While GlobalWafers is already a very globalised company, with 18 operations across nine countries, the threat of future instability is having an impact on decision making.

“I have been in this industry for over 20 years,” she says.

“In last 20 years, I have had to care more about the business, economic issues, the engineering stuff. What about IP [intellectual property]? What about your leadership or technology? But now I have to think about global political-related issues!”

‘Attack would affect $2trn of trade’

Semiconductors are just one of the areas where Taiwan punches hugely above its weight. Despite its small size, it is the world’s 16th-largest trading economy.

Research organisation the Rhodium Group has estimated that any form of attack or blockade to Taiwan would impact $2trn of economic activity, before taking into account any sanctions or secondary impacts.

There have been concerns that some firms, burnt perhaps by experiences in Russia, would look to move some operations away from the island.

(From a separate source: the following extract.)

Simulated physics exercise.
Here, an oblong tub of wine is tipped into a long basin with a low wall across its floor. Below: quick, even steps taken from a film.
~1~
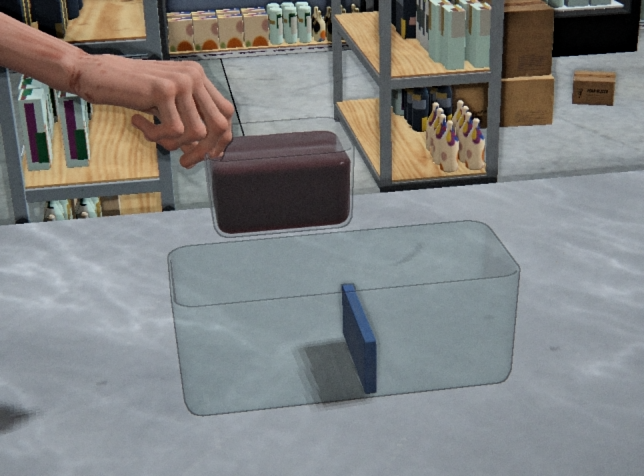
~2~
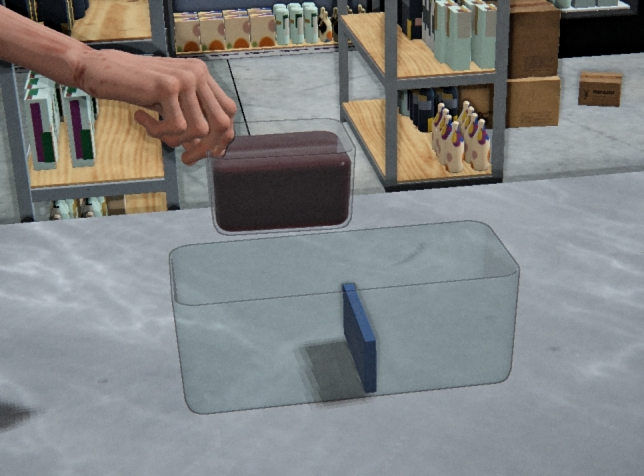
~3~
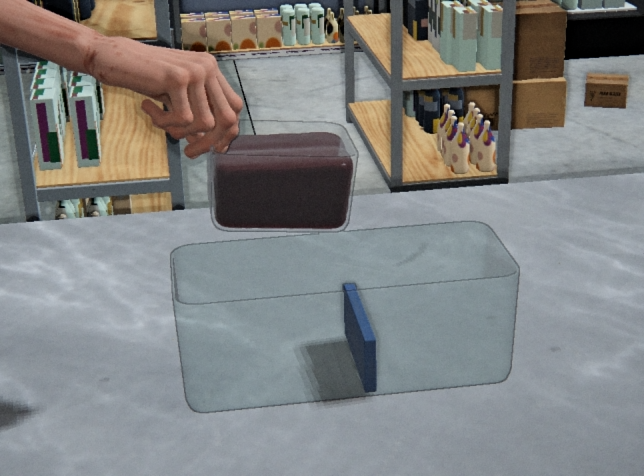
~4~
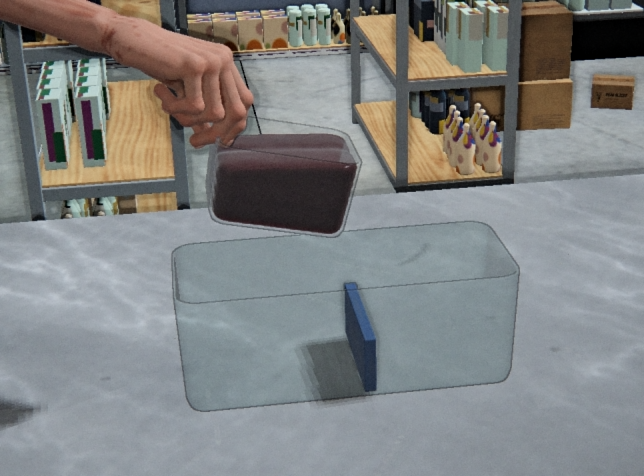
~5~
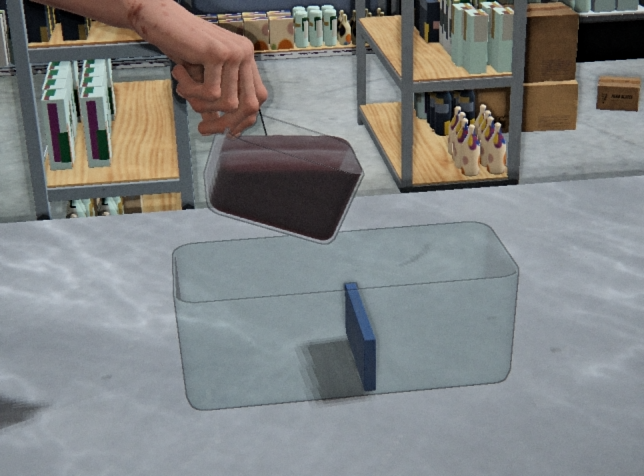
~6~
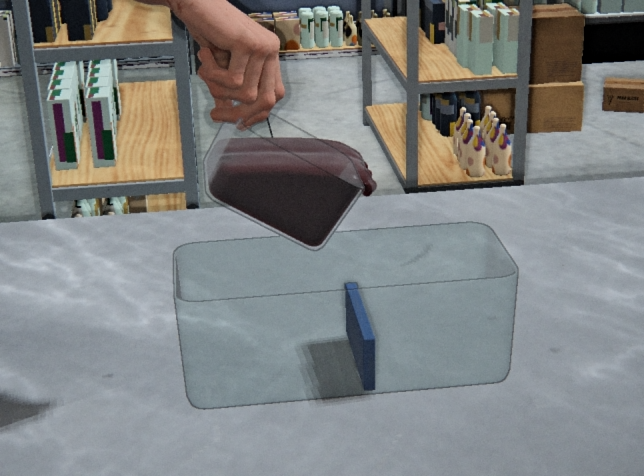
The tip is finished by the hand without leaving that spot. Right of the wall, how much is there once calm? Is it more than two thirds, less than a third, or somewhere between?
Tops two thirds.
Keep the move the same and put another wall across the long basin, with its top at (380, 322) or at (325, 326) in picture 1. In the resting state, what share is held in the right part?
Try one about 60 %, try two about 90 %.
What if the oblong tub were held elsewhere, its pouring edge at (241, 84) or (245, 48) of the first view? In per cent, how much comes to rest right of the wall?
First place gives some 5 %, second place some 25 %.
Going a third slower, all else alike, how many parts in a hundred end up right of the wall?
I'd say close to 80 per cent.
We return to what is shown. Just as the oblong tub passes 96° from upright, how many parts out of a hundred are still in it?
20 per cent, approximately.
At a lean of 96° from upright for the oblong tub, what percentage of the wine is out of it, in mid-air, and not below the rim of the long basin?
Roughly 25 percent.
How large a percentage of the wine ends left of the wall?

Brompton Bikes, the British bicycle manufacturer, is just one firm that has indicated it will do this.

But experts say there is no mass exodus, more a gentle drip of long-term investment decisions going elsewhere.

“Most companies are not thinking actually about pulling out or relocation – but expansion,” explains Kirsty Tzun-Tzu Hsu, director of the Taiwan ASEAN Studies Center at Chung-Hua Institution of Economic Research.

“They are expanding their supply or supply chain from Taiwan to other countries or other regions, so that they may have someplace to back up if Taiwan cannot produce as quickly or as according to the expected timeframe.”

China is one of many nations also reliant on Taiwan’s high-tech sector and this has been cited by some experts as a reason an invasion may not happen.